SORGBR(3)      LAPACK routine of NEC Numeric Library Collection      SORGBR(3)



NAME
       SORGBR

SYNOPSIS
       SUBROUTINE SORGBR (VECT, M, N, K, A, LDA, TAU, WORK, LWORK, INFO)



PURPOSE
            SORGBR generates one of the real orthogonal matrices Q or P**T
            determined by SGEBRD when reducing a real matrix A to bidiagonal
            form: A = Q * B * P**T.  Q and P**T are defined as products of
            elementary reflectors H(i) or G(i) respectively.

            If VECT = 'Q', A is assumed to have been an M-by-K matrix, and Q
            is of order M:
            if m >= k, Q = H(1) H(2) . . . H(k) and SORGBR returns the first n
            columns of Q, where m >= n >= k;
            if m < k, Q = H(1) H(2) . . . H(m-1) and SORGBR returns Q as an
            M-by-M matrix.

            If VECT = 'P', A is assumed to have been a K-by-N matrix, and P**T
            is of order N:
            if k < n, P**T = G(k) . . . G(2) G(1) and SORGBR returns the first m
            rows of P**T, where n >= m >= k;
            if k >= n, P**T = G(n-1) . . . G(2) G(1) and SORGBR returns P**T as
            an N-by-N matrix.




ARGUMENTS
           VECT      (input)
                     VECT is CHARACTER*1
                     Specifies whether the matrix Q or the matrix P**T is
                     required, as defined in the transformation applied by SGEBRD:
                     = 'Q':  generate Q;
                     = 'P':  generate P**T.

           M         (input)
                     M is INTEGER
                     The number of rows of the matrix Q or P**T to be returned.
                     M >= 0.

           N         (input)
                     N is INTEGER
                     The number of columns of the matrix Q or P**T to be returned.
                     N >= 0.
                     If VECT = 'Q', M >= N >= min(M,K);
                     if VECT = 'P', N >= M >= min(N,K).

           K         (input)
                     K is INTEGER
                     If VECT = 'Q', the number of columns in the original M-by-K
                     matrix reduced by SGEBRD.
                     If VECT = 'P', the number of rows in the original K-by-N
                     matrix reduced by SGEBRD.
                     K >= 0.

           A         (input/output)
                     A is REAL array, dimension (LDA,N)
                     On entry, the vectors which define the elementary reflectors,
                     as returned by SGEBRD.
                     On exit, the M-by-N matrix Q or P**T.

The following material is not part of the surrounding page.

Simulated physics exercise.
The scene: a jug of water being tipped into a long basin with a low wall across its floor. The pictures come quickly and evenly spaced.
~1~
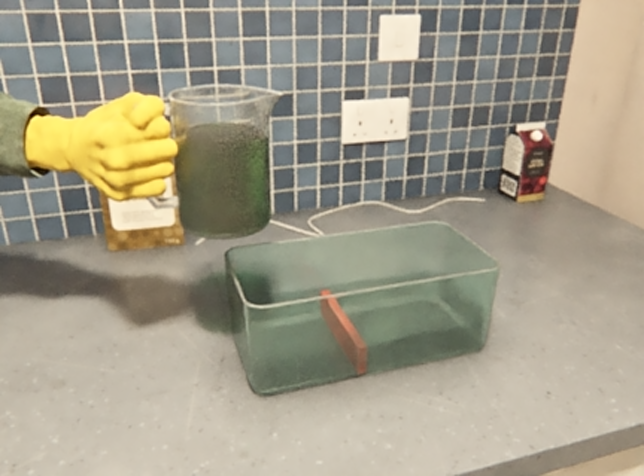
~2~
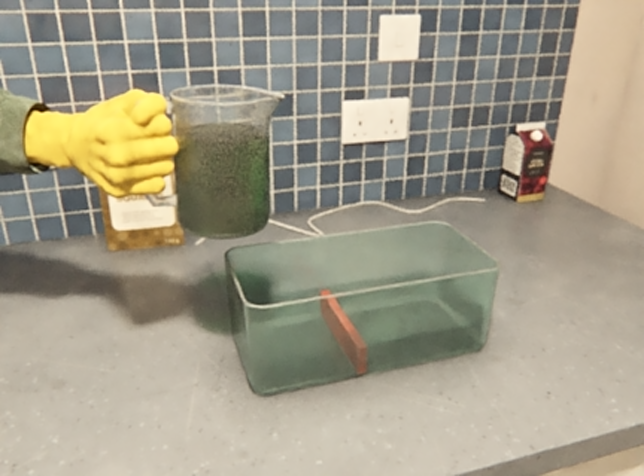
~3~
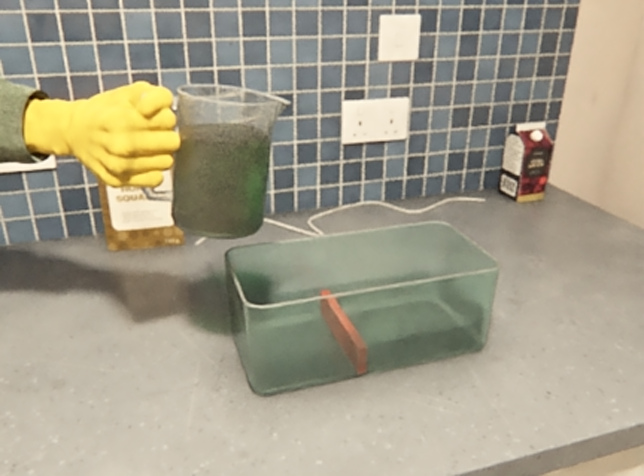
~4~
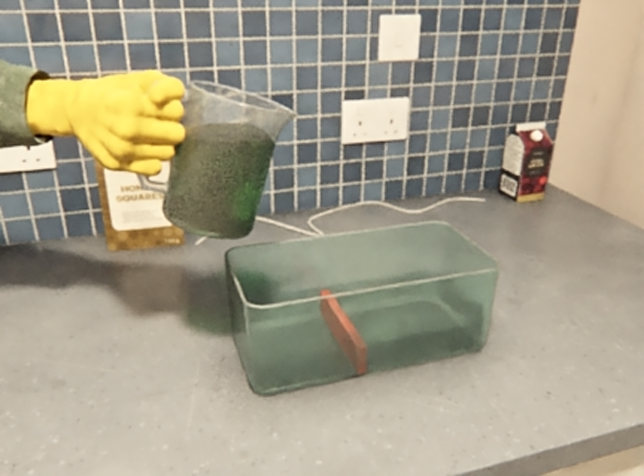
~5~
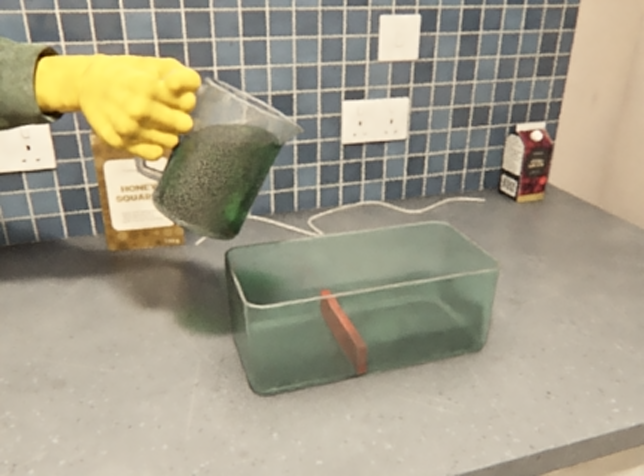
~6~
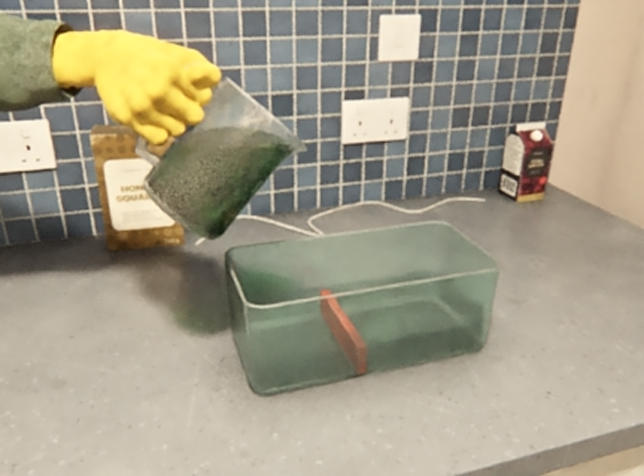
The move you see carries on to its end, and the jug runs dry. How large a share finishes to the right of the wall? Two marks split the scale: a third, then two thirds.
Honestly, the portion right of the wall is middling, a third to two thirds.
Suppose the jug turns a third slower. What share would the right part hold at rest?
About 55 %.
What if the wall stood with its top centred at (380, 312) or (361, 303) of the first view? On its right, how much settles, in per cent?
About 10 and 5 per cent.
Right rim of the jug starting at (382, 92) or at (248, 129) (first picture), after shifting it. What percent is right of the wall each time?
Roughly 85 percent on the first try and 15 percent on the second.
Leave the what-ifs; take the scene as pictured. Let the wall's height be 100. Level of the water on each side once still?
The left reads 50 in a hundred and the right 30 in a hundred.
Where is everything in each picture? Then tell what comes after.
The first frame shows tilt 0°; pouring edge (282, 92); surface from (174, 136) to (263, 129); the long basin's rim runs from (234, 278) to (472, 243); the wall's top is at (342, 317).
The second frame shows tilt 2°; pouring edge (284, 95); surface from (175, 135) to (264, 129).
The third frame shows tilt 8°; pouring edge (290, 101); surface from (177, 135) to (266, 130).
The fourth frame shows tilt 17°; pouring edge (297, 113); surface from (178, 143) to (271, 131).
The fifth frame shows tilt 29°; pouring edge (304, 129); surface from (171, 157) to (280, 134).
The sixth frame shows tilt 42°; pouring edge (307, 148); surface from (155, 169) to (290, 139).
A moment on, the jug is tipped right over and 67 per cent is still to pour, 5 is left of the wall and 6 right of it.
Next, the jug is tipped right over and 19 per cent is still to pour, 36 is left of the wall and 29 right of it.
Then the jug is tipped right over and 3 per cent is still to pour, 47 is left of the wall and 47 right of it.
Later the jug is tipped right over and 0 per cent is still to pour, 52 is left of the wall and 47 right of it.
In the end 52 per cent lies left of the wall, 47 right of it and 1 outside.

           LDA       (input)
                     LDA is INTEGER
                     The leading dimension of the array A. LDA >= max(1,M).

           TAU       (input)
                     TAU is REAL array, dimension
                                           (min(M,K)) if VECT = 'Q'
                                           (min(N,K)) if VECT = 'P'
                     TAU(i) must contain the scalar factor of the elementary
                     reflector H(i) or G(i), which determines Q or P**T, as
                     returned by SGEBRD in its array argument TAUQ or TAUP.

           WORK      (output)
                     WORK is REAL array, dimension (MAX(1,LWORK))
                     On exit, if INFO = 0, WORK(1) returns the optimal LWORK.

           LWORK     (input)
                     LWORK is INTEGER
                     The dimension of the array WORK. LWORK >= max(1,min(M,N)).
                     For optimum performance LWORK >= min(M,N)*NB, where NB
                     is the optimal blocksize.

                     If LWORK = -1, then a workspace query is assumed; the routine
                     only calculates the optimal size of the WORK array, returns
                     this value as the first entry of the WORK array, and no error
                     message related to LWORK is issued by XERBLA.

           INFO      (output)
                     INFO is INTEGER
                     = 0:  successful exit
                     < 0:  if INFO = -i, the i-th argument had an illegal value



LAPACK routine                  31 October 2017                      SORGBR(3)